At True/Slant, Dvorkin told Observer reporter Zeke Turner, “We let the reporter self-publish—boom! We’re working through that at Forbes: How do you create a less layered process at the magazine?” From a managerial perspective, lowering overhead by doing away with the Middlemen Formerly Known as Editors makes spreadsheet sense. But who minds the store? Self-editing and self-publishing are fine if you’re Matt Taibbi or Susannah Breslin, reporters who roll over in their sleep and snore out perfectly parsed sentences and triple-sourced statements of fact. But what about the guy in the next cubicle, quietly sculpting the equivalent, in obsessive prose, of Richard Dreyfuss’s scale model of Devils Tower National Monument in Wyoming? Who’s watching him?
It gets worse. The Observer reporter quotes Dvorkin’s observation that “the most efficient way to churn [stories] out and make money from this product is to create a more efficient editing process with fewer layers.” Translated from the original managerial-ese, this means: very little editorial oversight, if any. In the Observer article, there’s talk of “screening” the “hundreds and hundreds, if not thousands” (Dvorkin’s words) of what the reporter says will be Forbes/Slant’s “amateur ‘topic-specific credible’ journalists,” but that phrasing suggests that the vetting will be limited to the hiring process, not daily editing, a concession to the Darwinian realities of the recession-hammered news business that a Forbes staffer quoted in the Observer article seems to concede when s/he acknowledges that some Forbes/Slant bloggers “will be stock-touts, and we know that, and Lewis knows that, but he says that’s a cost of the model.”
Ain’t no facepalm big enough to convey the brain-hurting wrongheadedness of this strategy. Any of my journalism students at NYU would have spotted this, from a mile off, as an ethical fail. The FDA may have made its troubled peace, in regulatory terms, with the number of fly eggs and rodent excreta it permits in the mass-produced Frankenfood brought to you by agribusiness, but journalism doesn’t work that way: turning a blind eye on one “stock-tout,” if you’re a business site, tells consumers whose market decisions depend on the impartial truth of your data that some of it may be rotten with bias. And if any of it is, the consumer has to operate as if all of it is, which sort of gives your credibility the Mussolini headkick.

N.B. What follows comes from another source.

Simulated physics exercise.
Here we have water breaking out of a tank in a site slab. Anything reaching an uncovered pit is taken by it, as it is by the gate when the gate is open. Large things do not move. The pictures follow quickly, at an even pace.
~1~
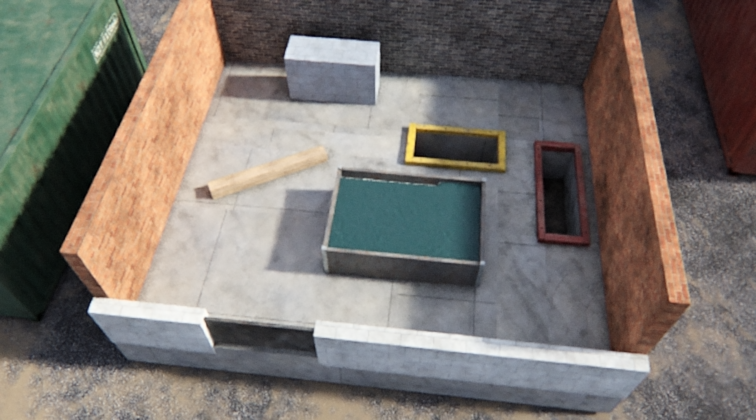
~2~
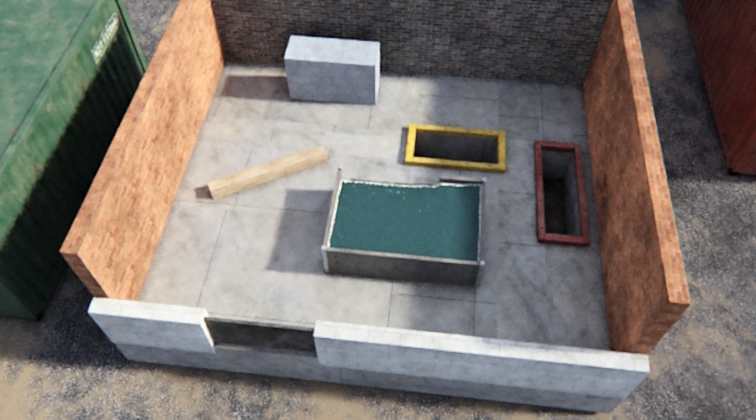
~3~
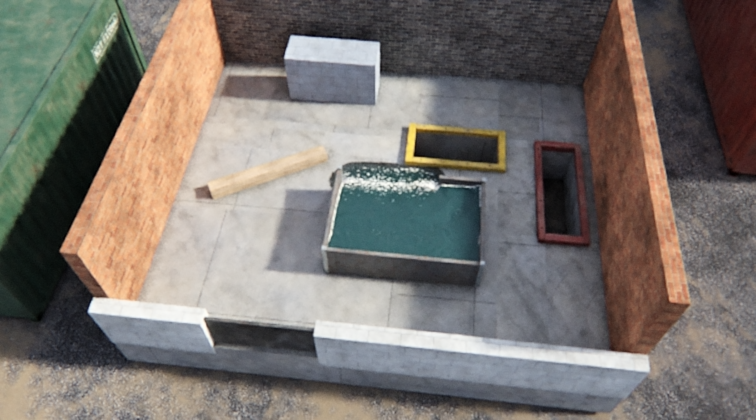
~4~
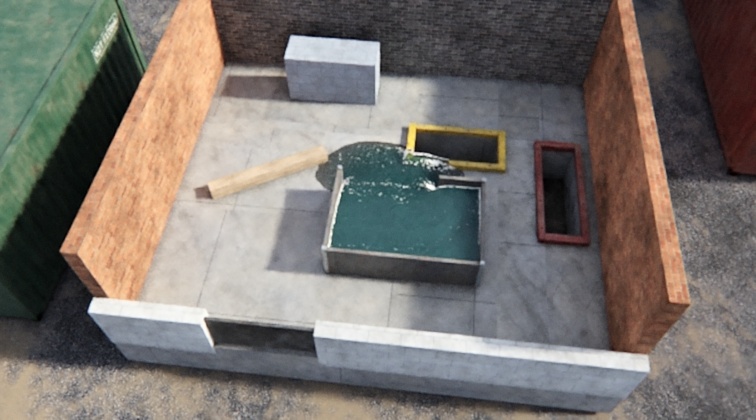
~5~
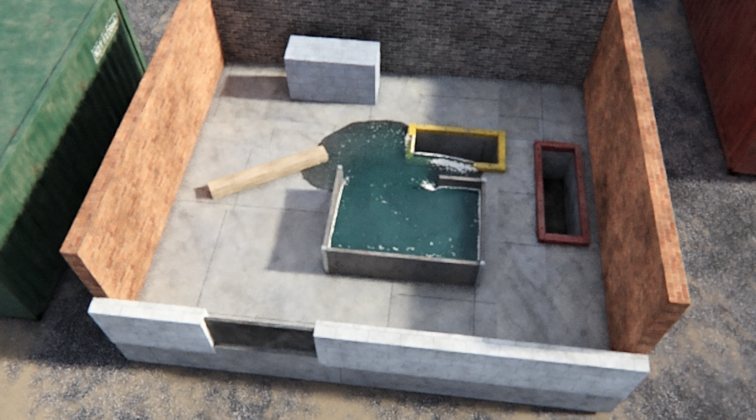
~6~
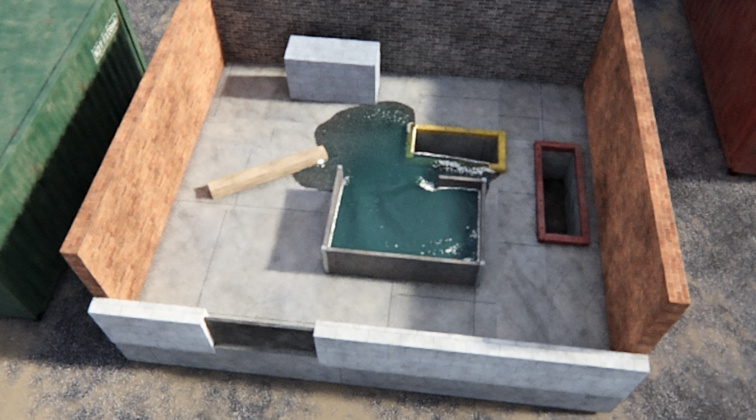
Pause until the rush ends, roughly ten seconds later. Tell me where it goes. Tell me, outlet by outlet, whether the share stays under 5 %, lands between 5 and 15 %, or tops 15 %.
Outlet by outlet: The gate stays under 5 %, the red pit stays under 5 %, the yellow pit lands between 5 and 15 %.
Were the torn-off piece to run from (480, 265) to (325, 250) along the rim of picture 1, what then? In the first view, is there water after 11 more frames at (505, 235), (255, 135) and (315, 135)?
In the order asked: Out of reach, out of reach, out of reach.
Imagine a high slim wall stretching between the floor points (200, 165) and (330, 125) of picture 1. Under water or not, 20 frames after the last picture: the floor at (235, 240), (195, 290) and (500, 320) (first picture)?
Swamped; spared; spared.
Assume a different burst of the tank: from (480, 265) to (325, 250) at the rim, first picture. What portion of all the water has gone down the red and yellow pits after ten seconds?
Red takes 4 in a hundred, yellow takes 0 in a hundred.
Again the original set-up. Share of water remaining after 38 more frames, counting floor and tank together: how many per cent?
The share not yet gone is roughly 92 percent.
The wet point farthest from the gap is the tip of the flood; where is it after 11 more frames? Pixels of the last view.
Pixel estimate: (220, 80).
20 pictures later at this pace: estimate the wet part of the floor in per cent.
Close to 50 percent, by my reckoning.
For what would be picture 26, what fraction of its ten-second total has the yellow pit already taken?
Roughly 95 %.
A moment on, water covers 20 % of the floor; the gate 0 %, the red pit 0 %, the yellow pit 5 %.
Next, water covers 30 % of the floor; the gate 0 %, the red pit 0 %, the yellow pit 7 %.
Then, water covers 50 % of the floor; the gate 0 %, the red pit 0 %, the yellow pit 8 %.
Later, water covers 70 % of the floor; the gate 0 %, the red pit 0 %, the yellow pit 9 %.
In the end, water covers 90 % of the floor; the gate 0 %, the red pit 0 %, the yellow pit 9 %.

I could be wrong. Dvorkin may cherry-pick a staff of lungingly aggressive reporters whose prose swings harder than Thompson or Talese, and Bateman and Roston may keep a close watch on their journalistic ethics and factual accuracy. I’ll happily eat crow on that count, because journalism could use a few more success stories right about now, and any market model that lifts off the launchpad is a victory for all of us, even Your Author.
But one thing is certain, and sad: the grim insistence that writers of every genre prioritize, above all else, the demands of chief product officers with one eye on the balance sheet and the other on the stock ticker guarantees that beguiling “pieces you might curl into, of an evening, having no prior notion that you could even become remotely interested in their subject” will be fewer and further between, and wonder in shorter supply. Just when we need it most, the act of thinking aloud in public will fall victim to cost-benefit analyses, condemned for the sublime uselessness that makes it so useful.